Hanging On By Our Fingernails…

By now the images from Paris have permeated our consciousness and burrowed deep in to the valley of our soul. Close our eyes and we see thousands huddled together on a soccer field, bloody bodies on sidewalks, bullet holes in café windows, the moment of recognition by the band on stage.

Fleeing the horror of the terrorist attack on the Bataclan concert venue, a pregnant woman clings perilously to a window ledge.
Fleeing the horror of the terrorist attack on the Bataclan concert venue, a pregnant woman clings perilously to a window ledge.

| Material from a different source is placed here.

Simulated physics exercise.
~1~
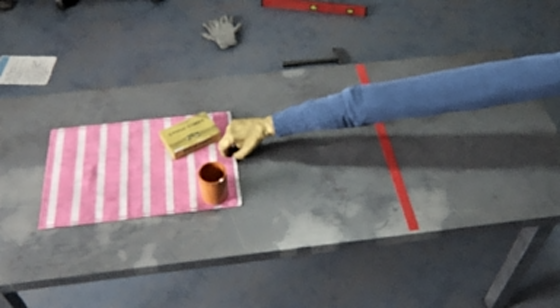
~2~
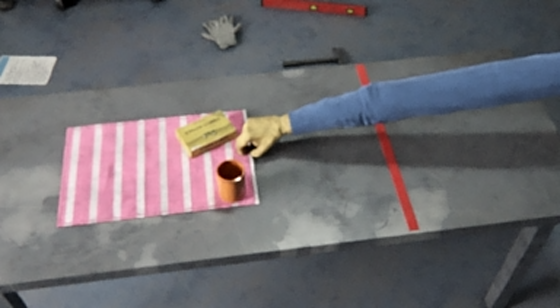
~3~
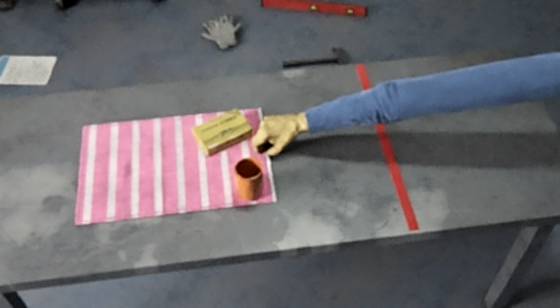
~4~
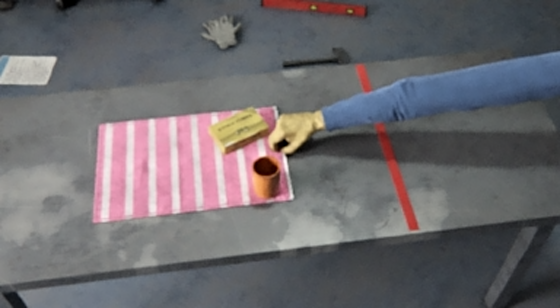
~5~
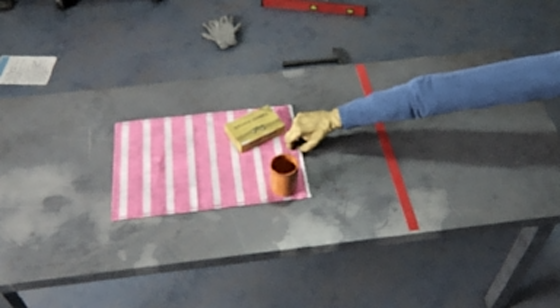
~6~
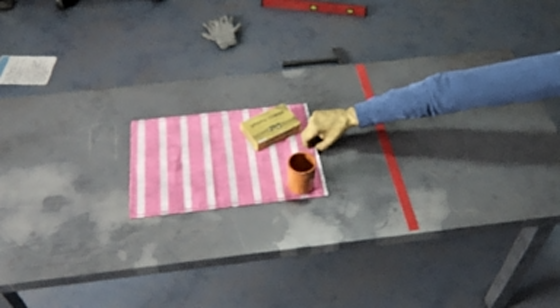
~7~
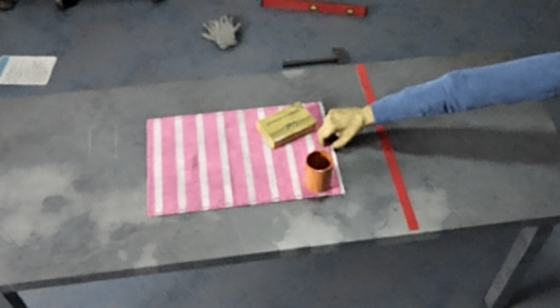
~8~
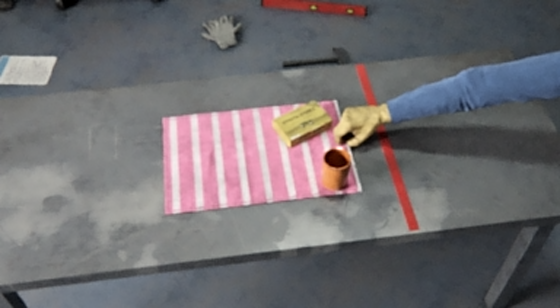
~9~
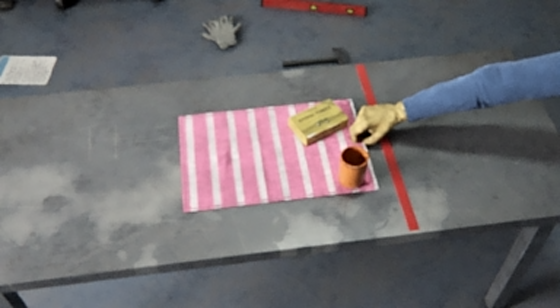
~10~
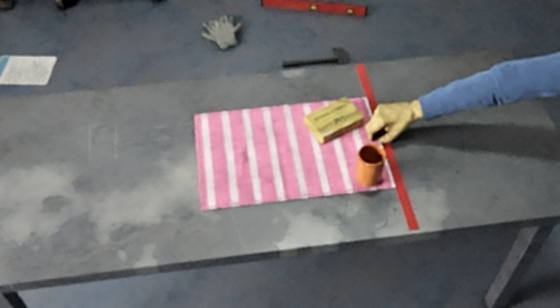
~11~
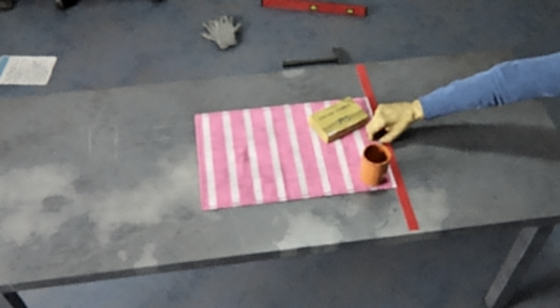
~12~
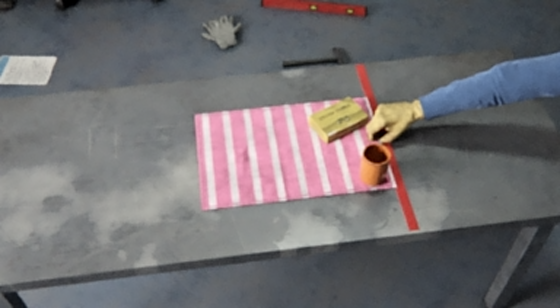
The clip opens on a grey table where a pink and white striped cloth carries a yellow packet and an upright orange mug, with a strip of red tape to the right. A gloved hand at the end of a blue sleeve reaches in from the right and pulls the cloth steadily rightward. The packet and mug ride along with it. As the cloth's edge reaches the tape, the cloth stops, and the mug shifts very slightly farther right. At the end, everything is still, with the packet and the upright mug both remaining on the cloth.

Of all the horror we’ve seen these past three days, for me the most haunting of all is the desperate concert goers hanging, literally by their fingernails from the windows of the Bataclan venue; dangling two and three stories above the street. In one frame we can see someone rush to a window and grab the wrist of a pregnant woman who appears to be slipping. The video ends without our knowing whether those people were rescued or whether they fell to the alley below.

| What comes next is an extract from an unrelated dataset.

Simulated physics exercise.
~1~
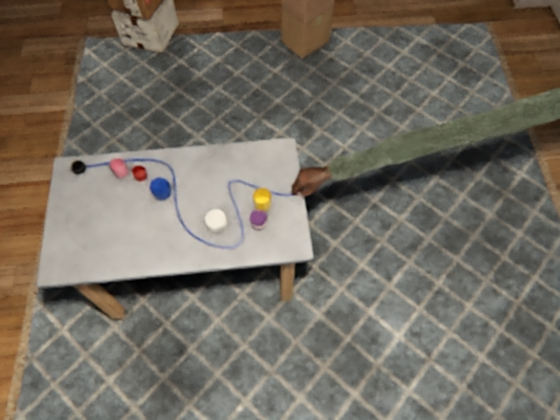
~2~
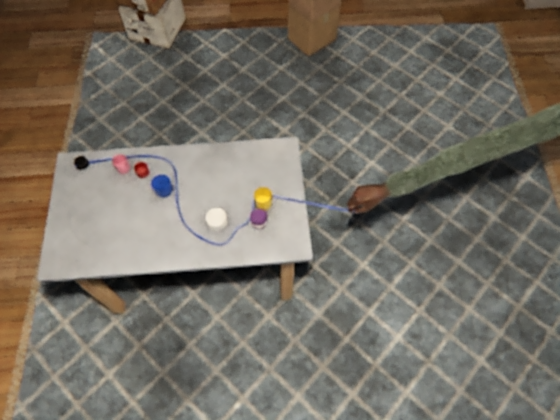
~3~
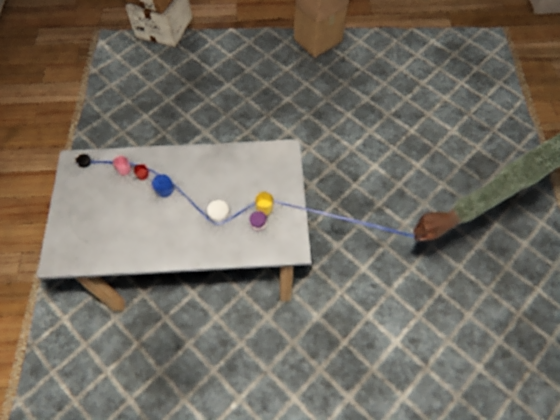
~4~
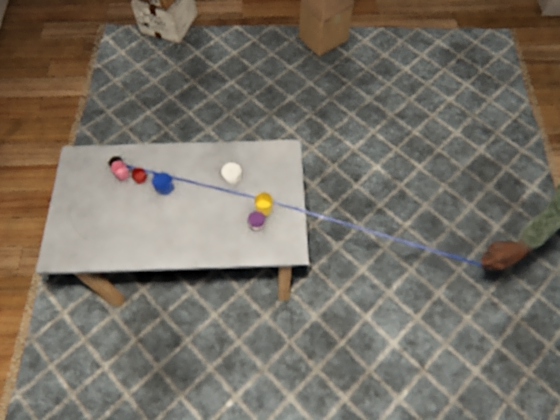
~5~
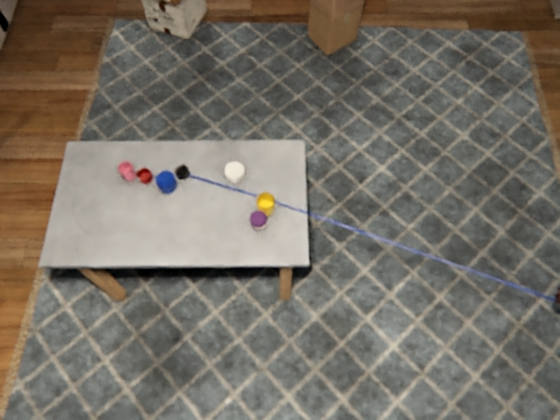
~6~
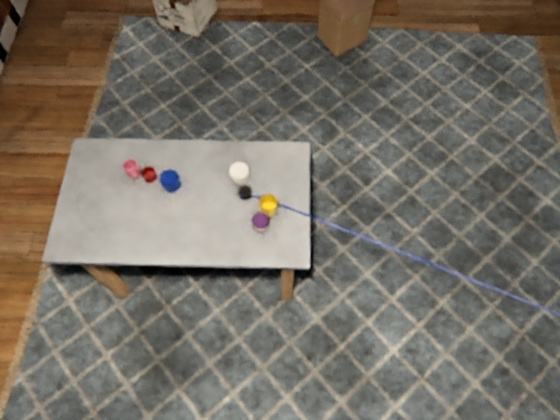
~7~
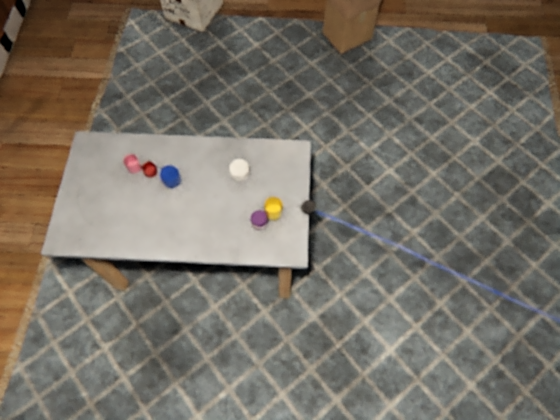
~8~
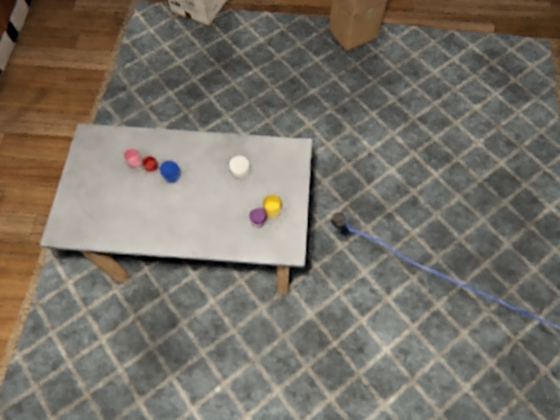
On a grey table, a hand pulling a blue cord rightward, shifting a white tub and dragging a black object off the edge.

It is an image of total panic and desperation, reminiscent of the last time evil came to call on this scale. None of us will ever forget the photos from 9-11 of people facing such horror that jumping from a window was the best option.

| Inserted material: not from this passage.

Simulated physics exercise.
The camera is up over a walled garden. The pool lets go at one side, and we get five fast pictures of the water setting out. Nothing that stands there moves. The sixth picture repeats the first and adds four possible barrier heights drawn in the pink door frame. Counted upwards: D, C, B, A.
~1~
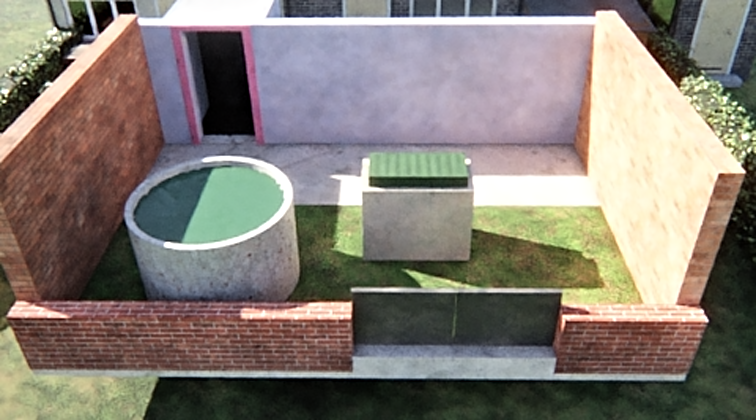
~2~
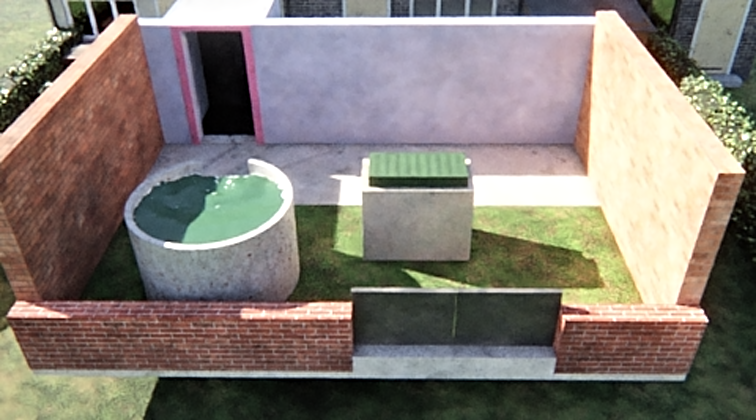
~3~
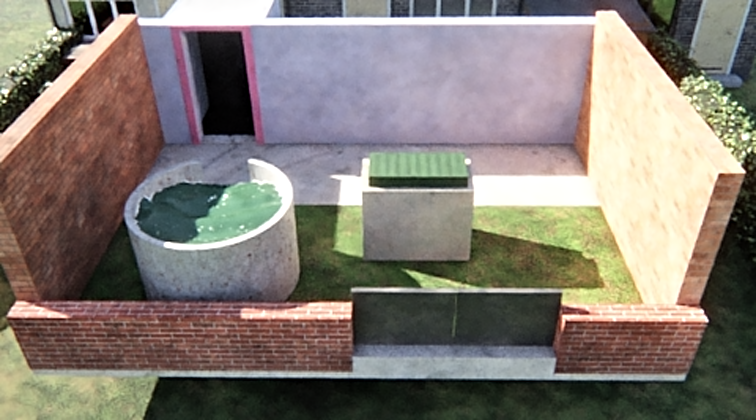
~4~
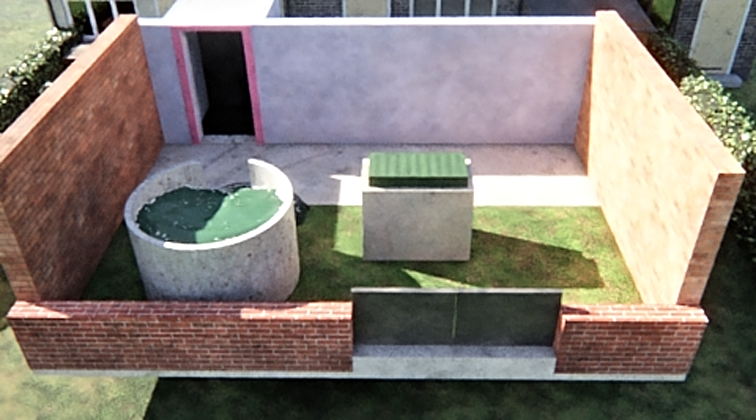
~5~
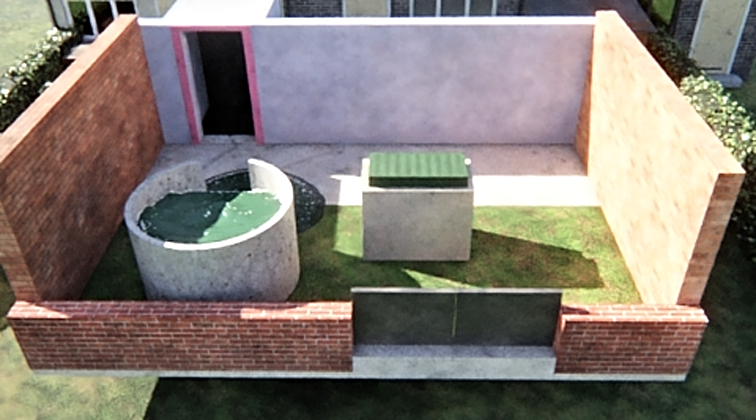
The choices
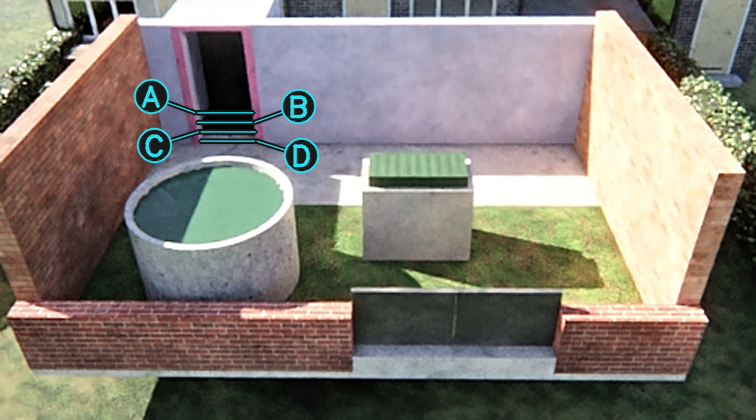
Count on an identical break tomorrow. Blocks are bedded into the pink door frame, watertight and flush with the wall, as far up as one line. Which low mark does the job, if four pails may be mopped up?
It is B.
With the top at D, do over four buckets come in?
Yes, it does.
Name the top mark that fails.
C.
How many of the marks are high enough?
Two.
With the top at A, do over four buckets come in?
No, that is safe.
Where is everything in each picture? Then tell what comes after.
Water in the pool at rest, its middle at (211, 204); foot of the pink doorway at (229, 143); shut gate at (456, 299).
Water covers 1 % of the ground, its front hidden from here.
Water covers 3 % of the ground, its front hidden from here.
Water covers 6 % of the ground, its front hidden from here.
Water covers 10 % of the ground, its front hidden from here.
On the marked copy, A at (224, 112); B at (225, 122); C at (227, 131); D at (228, 141); from the bottom up D, C, B, A.
With A, nothing gets over.
With B, a splash gets over, under a bucket.
With C, about 9 bucketfuls get in.
With D, dozens of bucketfuls pour in.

I hate to admit it, but on some level the terrorists are succeeding: One need only to see the news footage from two days after the  Paris attacks, where a crowd who had gathered to hold a vigil was sent in to a screaming, rampaging panic by a random noise, to acknowledge that underneath the facade of resistance is a deep seated fear.

Heavily armed police and military patrols are a common and reassuring sight on our city streets, yet we know they cannot be everywhere. Gatherings of sport and entertainment will go on, but underneath is a wariness not present before.

Paris has changed us in some ways even more than 9-11, because after all these years, we have been shown that carnage can still happen on a mass scale.

One thing I’m changing: I won’t be using the expression, “Hanging by my fingernails” ever again.

What I’m not changing is my fervent hope and prayer that good will ultimately prevail over evil.